Business figures who are already discredited can, by contrast, be impertinent to their tormentors, without losing anything more.
In the “how to” section of the book, Colvin observes that witnesses who are arrogant tend to come off worst. The poorest performers are those who think they know everything, make no preparation, do not inform themselves of the embarrassing facts about their organisation which the committee is likely to require (its tax arrangements in Luxembourg; the ratio between the chief executive’s earnings and what the lowest-paid employees are paid; the reasons why there was no back-up plan when the IT system crashed), and instead indicate their deep resentment at being required to appear.
Humility works better. Rupert Murdoch (not touched on in this book), never one for half-measures, said while being questioned by the Culture, Media and Sport Committee about the phone-hacking scandal: “This is the most humble day of my life.”
You have to accept that MPs have the right, on behalf of the public, to question you, and in Colvin’s dull but prudent view you should not try to be interesting, or to score points:
“During the course of questioning remember that there is little to be gained from taking too many risks or trying to gain an obvious victory over the committee. The MPs are both the opposing team and the referee, so it is difficult to beat them at their own game. That applies after the hearing too, when the committee can simply write up the report in the most aggressive, and personal, way possible to score an act of final revenge against you if you have bested them in the session itself.”

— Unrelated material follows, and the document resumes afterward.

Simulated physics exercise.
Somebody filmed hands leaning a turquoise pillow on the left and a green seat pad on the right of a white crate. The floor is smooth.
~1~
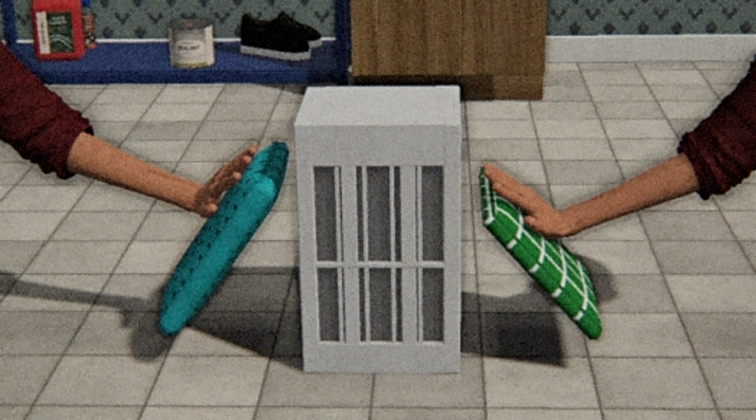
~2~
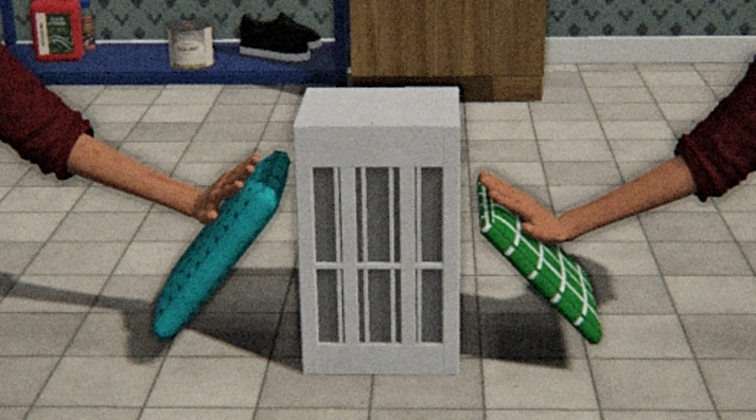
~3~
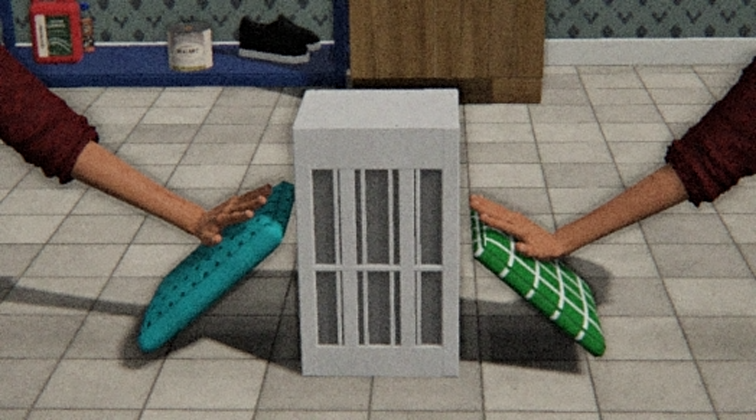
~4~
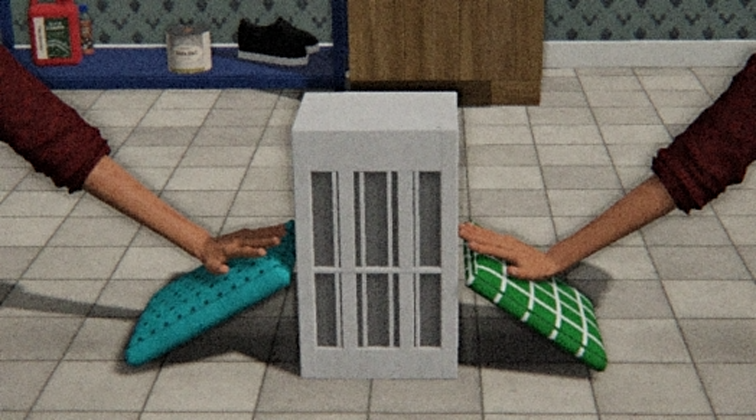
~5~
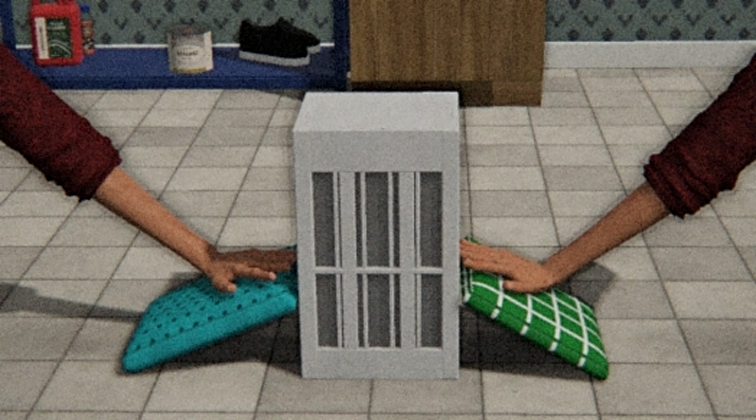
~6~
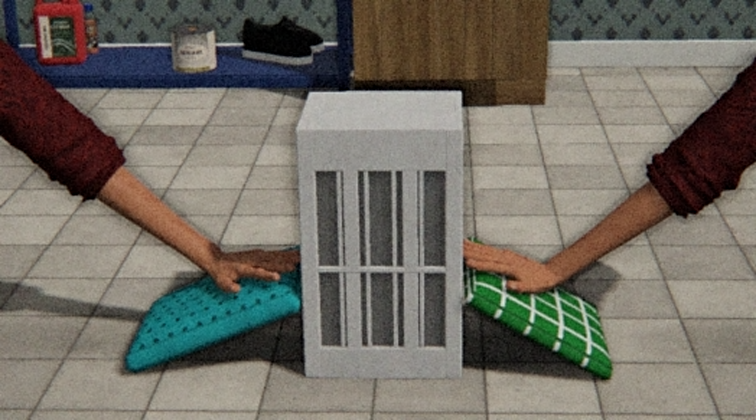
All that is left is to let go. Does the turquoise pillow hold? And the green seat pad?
The turquoise pillow slips and lies down; the green seat pad slumps to the floor.
Then, 0.22 s on from there, pillow flat on the floor near (218, 329); seat pad slipping down near (544, 327).
Then, 0.36 s on from there, pillow flat on the floor near (218, 331); seat pad flat on the floor near (546, 334).
In the end, pillow flat on the floor near (218, 330); seat pad flat on the floor near (546, 337). The turquoise pillow slumps to the floor and the green seat pad slides down flat.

He gives a list of business clichés of American origin which however freely you may use them inside your firm, will greatly irritate British MPs, so should not be used in your evidence:
“Burning platform… Boil the ocean… Low-hanging fruit… Reaching out… Going forward.”
And he draws with proper attribution on the work of Philip Aylett, clerk of the Environment, Food and Rural Affairs Committee, in order to sketch the history of select committees. I did not know of Aylett’s thesis, Thirty Years of Reform: House of Commons Select Committees, 1960-1990, and have not had time to read it before writing this review, but it looks a valuable work, written with a consideration for the reader which is missing from this book.
Harold Wilson was a champion of the select committee system, so was Norman St John-Stevas, and so in more recent times was the Labour MP Tony Wright, author of the reforms which since 2010 have made select committees more formidable.
The image of the pillory, with which this review started, is fitting, for when something has gone scandalously wrong either with a business or with a government department, part of the punishment is that whoever is in charge is humiliated by the relevant committee.
Whether you are a minister or a chief executive, you could end up losing your reputation and therefore your job.
During the Windrush scandal, Amber Rudd had to resign as Home Secretary after she had given an incorrect answer to Yvette Cooper, chair of the Home Affairs Select Committee. Cooper asked: “Targets for removals – when were they set?”
Rudd replied: “We do not have targets for removals.”
Colvin discusses various ways in which committees might be improved. But like the Chamber of the House of Commons, they are already working better than they did 20 years ago.
And perfection is hardly to be expected. A certain improvisation, and chasing in a not entirely reputable way of headlines, is natural and even useful.
After all, Theodore Roosevelt made his name as a young politician by denouncing, with the help of journalists who supplied the evidence and then acclaimed his heroism, plutocrats who were behaving in a disgraceful way.